Boarding passes contain a Hooters menu. Orange-and-white planes are adorned with the restaurant chain's trademark owls. A minimum of two scantily clad Hooters waitresses interact with customers on every flight.
More traditional flight attendants, male and female, still handle the safety announcements and grunt work. They wear neckties, white shirts and sober blue suits. The crew is overlooked compared to the Hooters girls, just as the buttoned-down accountants in a casino go unnoticed alongside cocktail waitresses.
Peterson said the in-flight mission of his Hooters girls is to make the ride a bit more enjoyable. They play trivia games with fliers, pass out small vegetable trays and promote the restaurants where they work.

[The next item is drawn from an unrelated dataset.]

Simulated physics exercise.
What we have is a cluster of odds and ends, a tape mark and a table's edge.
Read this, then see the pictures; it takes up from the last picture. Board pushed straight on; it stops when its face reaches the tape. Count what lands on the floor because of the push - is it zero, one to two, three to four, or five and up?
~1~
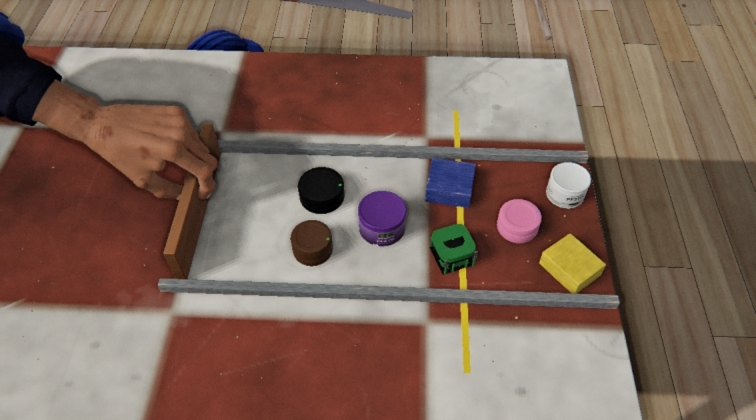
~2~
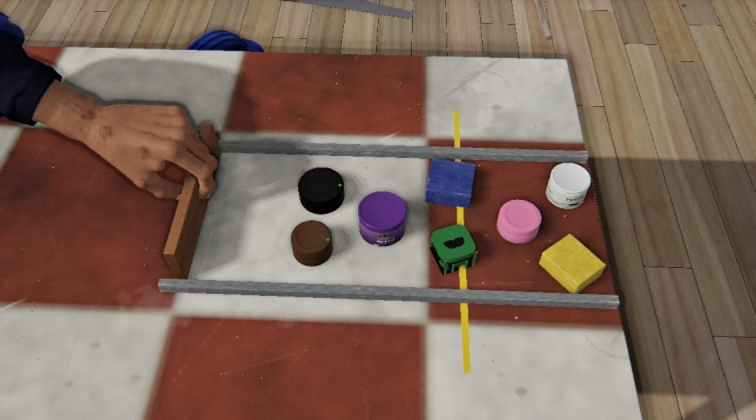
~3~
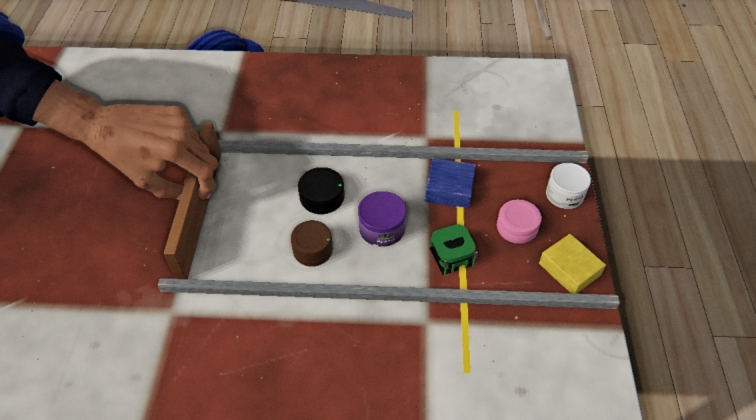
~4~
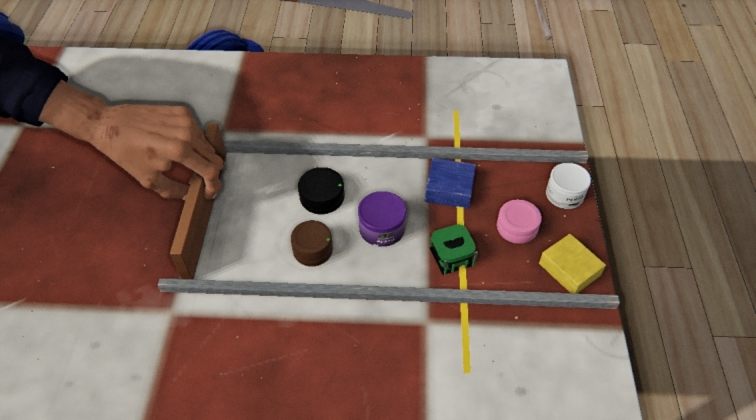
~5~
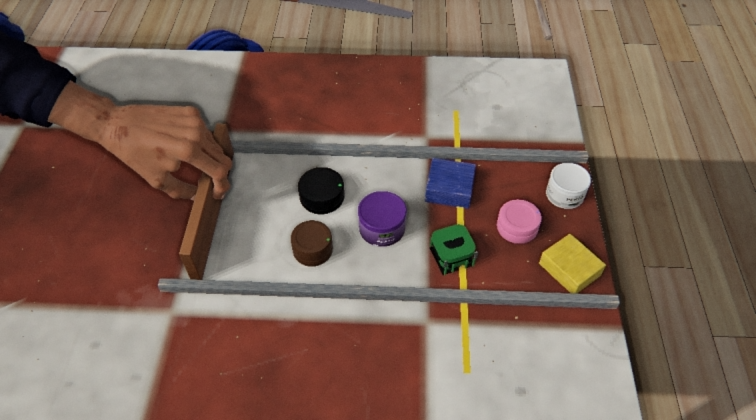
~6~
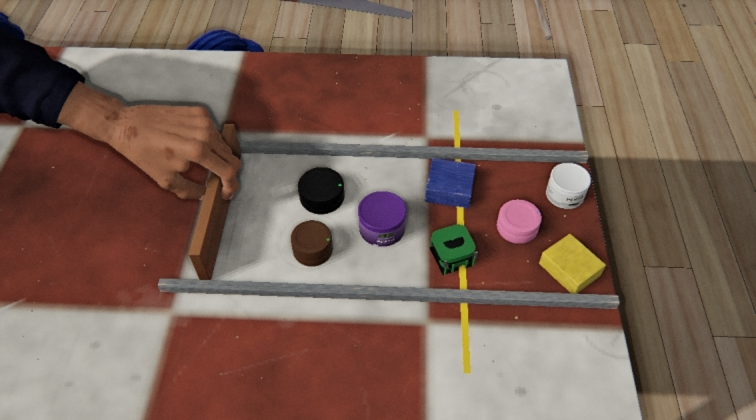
The count is zero.
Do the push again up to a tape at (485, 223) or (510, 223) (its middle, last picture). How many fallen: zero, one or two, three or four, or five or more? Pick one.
With the tape at the first place the answer is none, and at the second place it's just one or two.
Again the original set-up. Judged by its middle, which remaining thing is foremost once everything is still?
I'd say the white tub.
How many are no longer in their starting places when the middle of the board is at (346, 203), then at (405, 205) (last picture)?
3 and 5.
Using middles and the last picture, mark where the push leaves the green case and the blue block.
The green case comes to rest at (518, 255), and the blue block comes to rest at (520, 177).
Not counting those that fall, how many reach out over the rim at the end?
0 is the number.
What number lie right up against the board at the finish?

Peterson casually refers to his charges as "girls," and they answer without any offense.
"The Hooters girl is an icon," he said in explaining why nobody seems bothered by the semantics.
Erica Dircks, a Hooters waitress based in Myrtle Beach, said her smart and ambitious female friends have never criticized her for working at a restaurant that requires her to wear a suggestive uniform. Dircks seemed as comfortable in her shorts and tank top as she did with the airline's sexual innuendos. Hooters Air signs announce that one-way flights start at $69.
Dircks has spent two years as a Hooters waitress and one as a member of the flight crew. She said it's been fun and helped put her through Coastal Carolina University. She will graduate this spring with a political science degree, and she said she has been accepted to law school at Columbia.
Do diners or fliers ever cross the line and get crude? "Not as much as you'd expect," she said.
Hooters has built its restaurant brand around attractive females, so it makes perfect sense to have them on the airline, Peterson said.
Airline consultants, he added, have suggested that the girls are unnecessary. He always replies the same way: "Without them, we wouldn't be Hooters."
Heather Trushel, general manager of the Hooters restaurant in Station Square, supplied four of her employees to hype the maiden flight at Pittsburgh International Airport.
Asked whether a woman must be good-looking to get a job at Hooters, Trushel replied, "Is that a trick question?"
"We hire the girl who's the all-American cheerleader type," Trushel said. "The girl next door."
Hugh Hefner used that very description to describe the women he picked as centerfolds for Playboy magazine.
Peterson blanched at any comparisons to Playboy, saying the Hooters girls wouldn't even receive an "R" rating.
Still, like Playboy, Hooters publishes a magazine. It features photo layouts of its waitresses in bikini competitions and on trips to entertain U.S. soldiers in Afghanistan. The magazine is available on every Hooters Air flight.
No first-class section exists on Hooters planes, but the seats are all leather and the leg room is abundant, even for travelers who are well over 6 feet tall.
Men, women and children were aboard the first flight from Pittsburgh to Myrtle Beach. Seventy-seven of the 132 seats were occupied, though a dozen were filled by Myrtle Beach boosters, including Mayor Mark McBride.
The Pittsburgh area ranks 10th in supplying vacationers to Myrtle Beach. McBride hopes direct service from Hooters Air will bring more vacationers to his town.
Dan Shepeck, who has golfed in Myrtle Beach for 12 straight winters, said the new airline is all he could have asked for. He would fly it again -- with or without the Hooters girls -- provided that the price was right.